Apple Vision Pro Vulnerability Exposes Virtual Keyboard Inputs to Attackers

September 15, 2024
1 min read




Apple Vision Pro Vulnerability Exposed Virtual Keyboard Inputs to Attackers

TLDR:

  • Security flaw in Apple’s Vision Pro mixed reality headset allowed attackers to infer data entered on the virtual keyboard
  • Attack dubbed GAZEploit leveraged gaze-controlled typing

Details have emerged about a now-patched security flaw impacting Apple’s Vision Pro mixed reality headset that, if successfully exploited, could allow malicious attackers to infer data entered on the device’s virtual keyboard. The attack, dubbed GAZEploit, has been assigned the CVE identifier CVE-2024-40865. A group of academics from the University of Florida, CertiK Skyfall Team, and Texas Tech University discovered a vulnerability inherent in gaze-controlled text entry when users shared a virtual avatar. The attack leveraged gaze information to remotely perform keystroke inference, compromising user privacy. Apple addressed the issue in visionOS 1.3 by suspending a component called Persona when the virtual keyboard is active.

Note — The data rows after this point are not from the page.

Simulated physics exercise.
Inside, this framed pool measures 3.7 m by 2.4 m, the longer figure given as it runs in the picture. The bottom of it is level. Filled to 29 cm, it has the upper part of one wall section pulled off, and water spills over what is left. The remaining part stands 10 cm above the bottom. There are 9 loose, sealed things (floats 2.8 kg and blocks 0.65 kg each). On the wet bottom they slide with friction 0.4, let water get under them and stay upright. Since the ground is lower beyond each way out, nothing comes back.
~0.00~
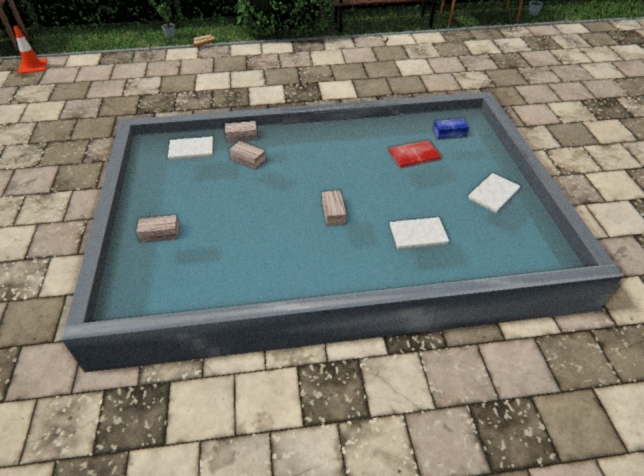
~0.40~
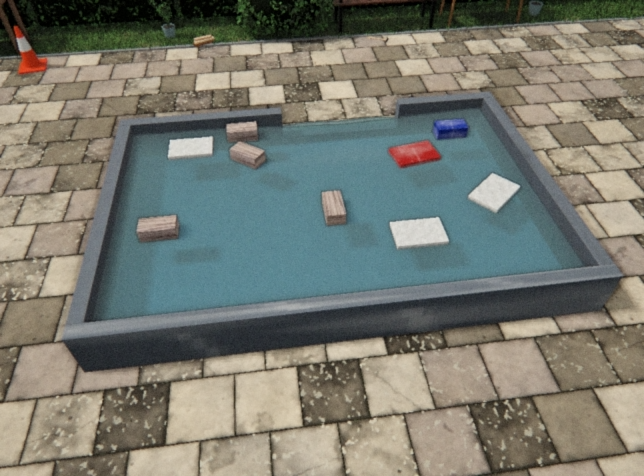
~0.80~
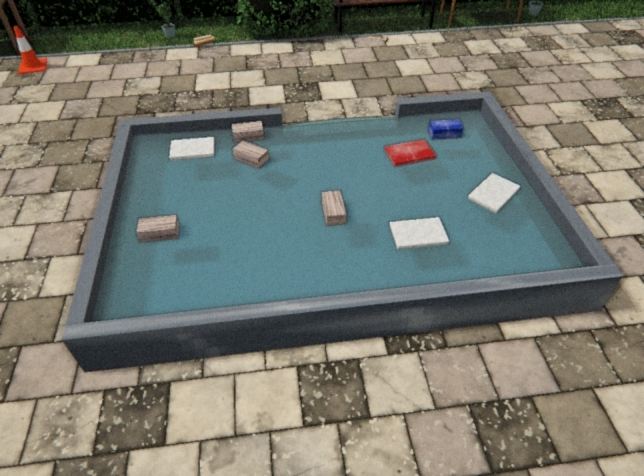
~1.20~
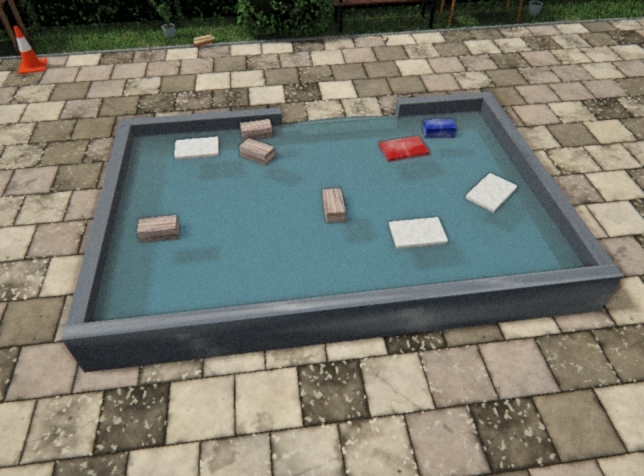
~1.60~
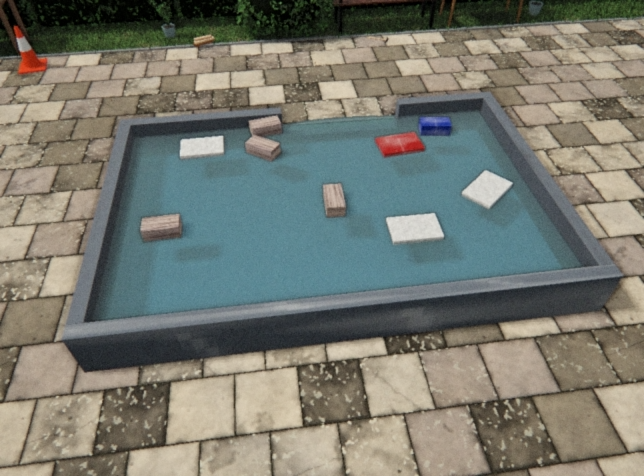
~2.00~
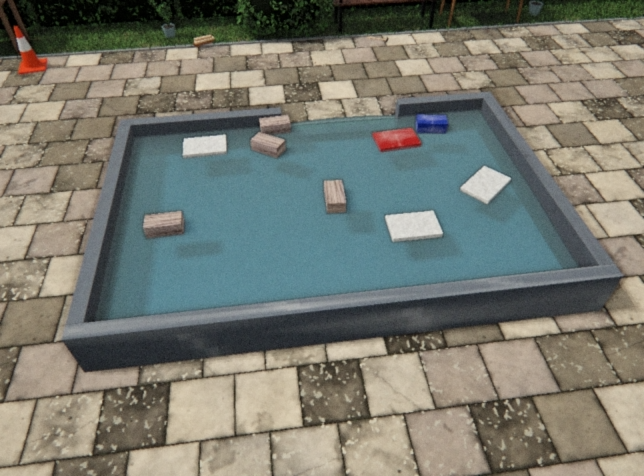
A shallow rectangular pool with grey walls and blue-green water sits on patchy stone paving, seen from above by a still camera, with an orange cone at upper left. White slabs, brick-patterned blocks, a red float and a blue block dot the surface. The upper part of the far wall's middle disappears, then the farther pieces drift slowly toward the gap while nearer ones barely shift.
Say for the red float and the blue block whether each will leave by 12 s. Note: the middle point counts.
Lab note - red float exited, blue block exited.
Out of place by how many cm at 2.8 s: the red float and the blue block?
By then roughly 50 cm and 30 cm, respectively.
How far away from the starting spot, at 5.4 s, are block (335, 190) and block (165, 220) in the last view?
First one 50 cm, second one 20 cm.
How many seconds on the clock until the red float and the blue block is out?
Around 4.0 s for the first and around 5.5 s for the second.
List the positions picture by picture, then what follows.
The first picture shows the red float at (415, 152), afloat; the blue block at (452, 124) floats; about 2560 L in view; 0 of 9 have shifted.
The second picture shows the red float at (415, 152) floats; the blue block at (451, 124) floats; 29 cm deep round most things; 0 of 9 have shifted.
The third picture shows the red float at (410, 151) floats, 6 cm from its start; the blue block at (447, 125) floats, 5 cm from its start; about 2490 L in view; 2 of 9 have shifted.
The fourth picture shows the red float at (404, 147) floats, 15 cm from its start; the blue block at (440, 124), afloat, 12 cm from its start; 27 cm deep round most things; 6 of 9 have shifted.
The fifth picture shows the red float at (400, 143), afloat, 23 cm from its start; the blue block at (436, 122), afloat, 17 cm from its start; about 2390 L in view; 8 of 9 have shifted.
The sixth picture shows the red float at (397, 138), afloat, 31 cm from its start; the blue block at (432, 119) floats, 21 cm from its start; about 2340 L in view; 9 of 9 have shifted.
After 2.8 s the red float is near (389, 129), 0.5 m from its start, afloat; the blue block is near (423, 116), 0.3 m from its start, afloat; 0 of 9 are out; 9 afloat.
After 5.4 s the red float has gone out; the blue block has gone out; 4 of 9 are out; 5 afloat.
After 8.0 s the red float has gone out; the blue block has gone out; 4 of 9 are out; 5 afloat.
After 12.0 s the red float has gone out; the blue block has gone out; 5 of 9 are out; 4 afloat.
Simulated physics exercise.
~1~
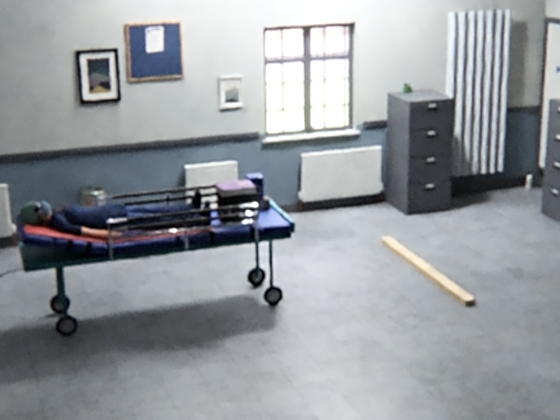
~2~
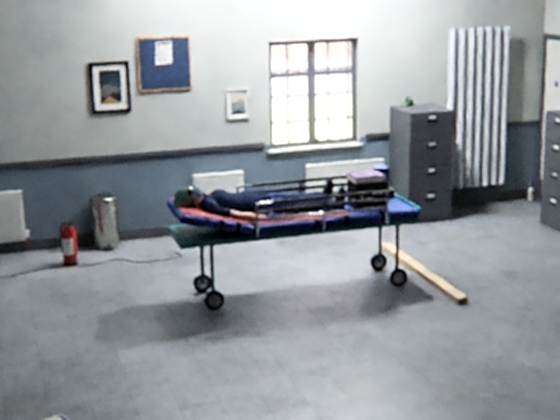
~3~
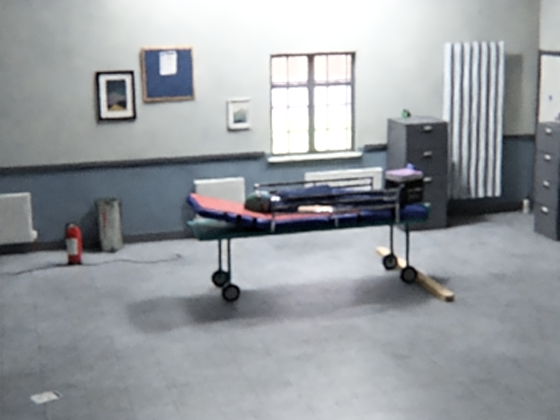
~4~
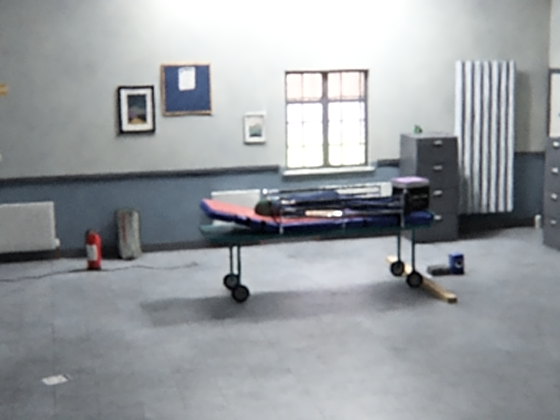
A wheeled gurney carrying a dark-clothed figure lying feet first rolls to the right across a grey floor, toward a wooden sill lying in its way. Small items, including a purple folder and a black holdall, ride at the foot end. At the sill the gurney stops, and the body and the items shift toward the foot end, leaving the red head section bare while the blue pump leans. The pump and a grey box then drop off to the floor beyond the sill. The figure, folder and holdall end up still aboard.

The researchers found that it was possible to analyze a virtual avatar’s eye movements to determine what the user was typing on the virtual keyboard. This could be exploited to extract sensitive information such as passwords. The GAZEploit attack utilized a supervised learning model trained on Persona recordings, eye aspect ratio (EAR), and eye gaze estimation to differentiate between typing sessions and other VR-related activities. By capturing and analyzing virtual avatar video, an attacker could reconstruct the typed keys remotely.